Sono nati ovviamente degli schieramenti di artisti pro o contro Baglioni e pro o contro Salvini sull’argomento in questione e a farla breve, volente o nolente, questi Festival di Canzone a livello nazionale, nonostante si tenti di tenerli lontani dalla politica, diventano in un modo o nell’altro, tribuna in cui gli artisti, spiriti liberi, esprimono i loro pareri su questioni sociali ed umane.
“Kutunjo (versione albanese del suo cognome) mi piace!”- mi aveva invece risposto Toto Cutugno, quando gli avevo scritto che traducevo su di lui degli articoli in albanese a Tirana nel 1991, visto che era amato come artista in Albania e gli albanesi avevano sete di apprendere delle notizie su vita e carriera degli artisti italiani dell’epoca, tra cui per l’appunto, Cutugno, Celentano, Morandi, Al Bano, Lucio Dalla, Cocciante, Mina, ecc, erano i più preferiti.

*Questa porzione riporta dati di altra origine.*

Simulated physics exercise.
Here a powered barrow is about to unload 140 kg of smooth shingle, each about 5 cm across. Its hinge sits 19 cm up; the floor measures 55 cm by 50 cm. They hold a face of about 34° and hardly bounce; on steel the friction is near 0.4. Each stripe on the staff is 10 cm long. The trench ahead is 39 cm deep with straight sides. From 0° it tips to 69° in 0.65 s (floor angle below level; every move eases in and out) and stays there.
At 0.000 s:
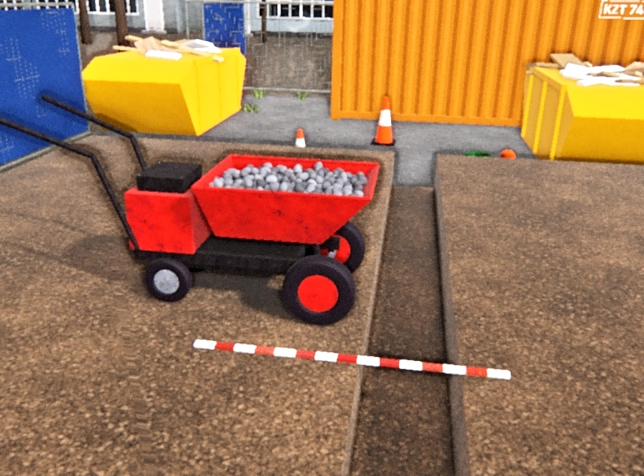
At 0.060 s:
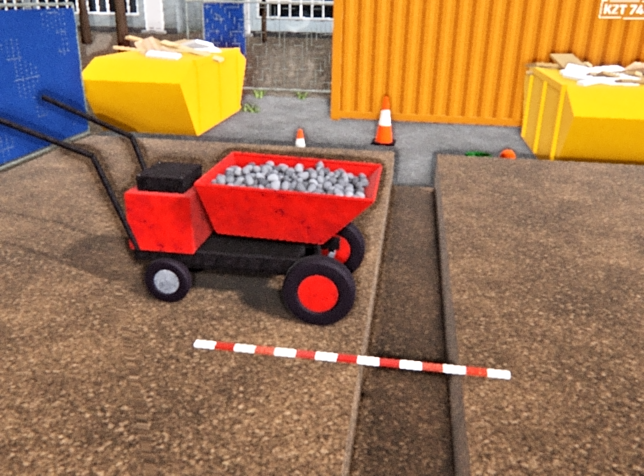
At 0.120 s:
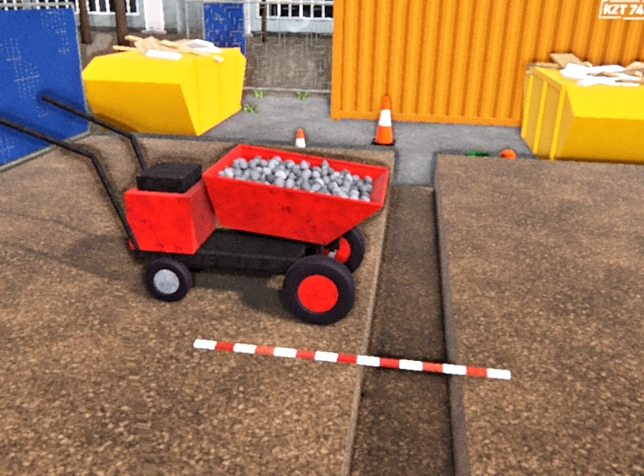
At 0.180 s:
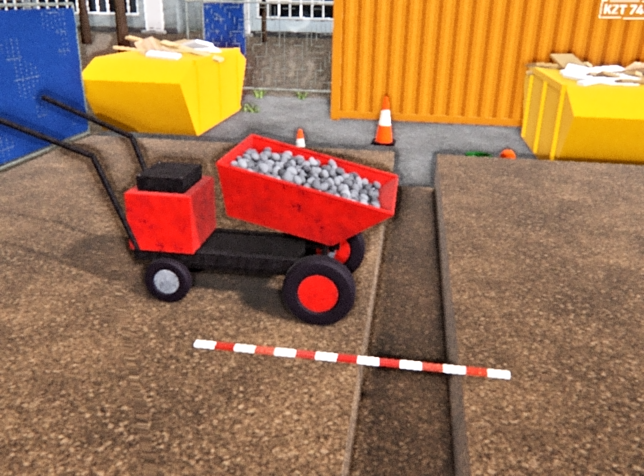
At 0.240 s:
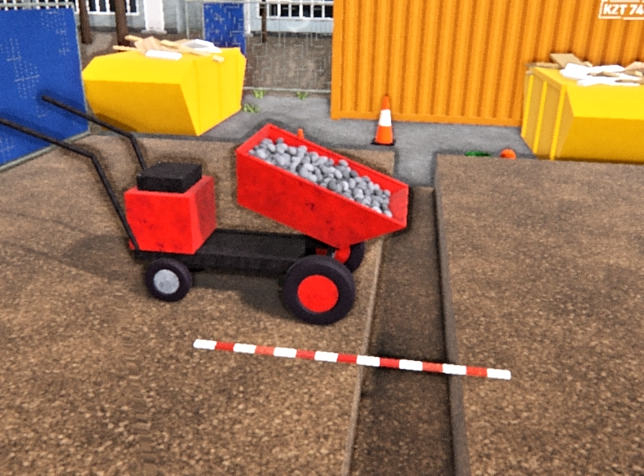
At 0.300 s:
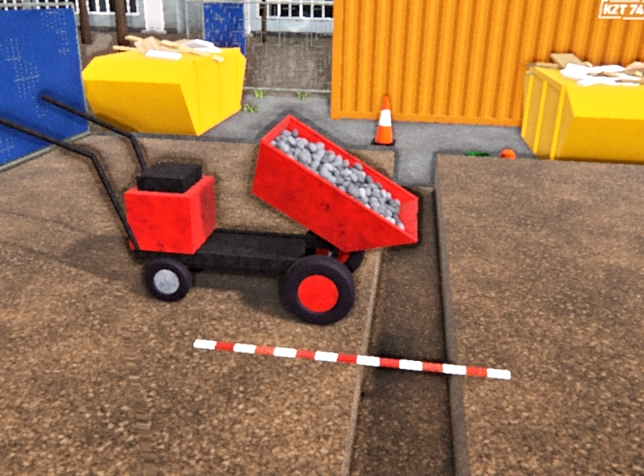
In the video, a red powered barrow loaded with grey stones stands beside a narrow trench, near a red-and-white striped staff; its tray gradually tilts forward to the right, the rear rising while the stones remain inside.
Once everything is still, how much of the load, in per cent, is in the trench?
About 31 per cent.
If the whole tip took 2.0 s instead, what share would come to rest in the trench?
Then about 45 per cent.
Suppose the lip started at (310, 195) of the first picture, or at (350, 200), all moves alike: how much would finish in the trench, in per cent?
Near 95 per cent from the first place, 50 from the second.
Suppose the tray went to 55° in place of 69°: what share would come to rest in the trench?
It would be near 35 per cent.
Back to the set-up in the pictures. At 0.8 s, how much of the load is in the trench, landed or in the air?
Some 10 per cent.
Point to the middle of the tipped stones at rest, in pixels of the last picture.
Near (494, 309).
After 0.5 s the floor is at 59°; 100 % in the tray; the foremost stones are at (431, 266).
After 0.8 s the floor is at 69°; 63 % in the tray, 10 % in the trench, 28 % past the trench; the foremost stones are at (512, 313).
After 1.1 s the floor is at 69°; 11 % in the tray, 21 % in the trench, 68 % past the trench; the foremost stones are past the picture's edge.
After 3.0 s the floor is at 69°; 0 % in the tray, 31 % in the trench, 69 % past the trench; the foremost stones are past the picture's edge.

Ma, gli albanesi, la musica italiana la potevano seguire solo di nascosto e non so se Celentano, Cutugno ed altri artisti italiani, di questo ne erano a conoscenza ai tempi.
E non so nemmeno, se il vero Celentano italiano fosse mai stato a conoscenza del calvario di vita del “Celentano Albanese”, il cantautore Françesk Radi.
Un motivo in più, perché no, anche per gli italiani che si trovano oggi a Tirana – che sono numerosi – e li capita di passeggiare negli ampi spazi del Lago Artificiale della capitale: fermarsi per una sosta ed un saluto alla statua del “Celentano albanese”, – che siano loro stessi effettivamente dei fan o meno di Adriano Celentano in Italia, gusti musicali a parte – ma, solo in nome dell’umanità e del rispetto per i dolori che ha causato la dittatura in Albania, anche nel mondo dell’Arte e della Musica.
Ecco, questi dettagli, mi veniva spontaneo ricordarli nella settimana in corso, mentre in Italia è in atto la kermesse sanremese della 69esima edizione.
Una maniera per rendere tributo alla diffusione dell’autentica musica italiana nel mondo, è anche quello di ricordare quei artisti albanesi, che intonando questa musica, si sono visti condizionare le proprie vite nella dittatura, sotto cui erano costretti a vivere in Albania fino agli anni ’90.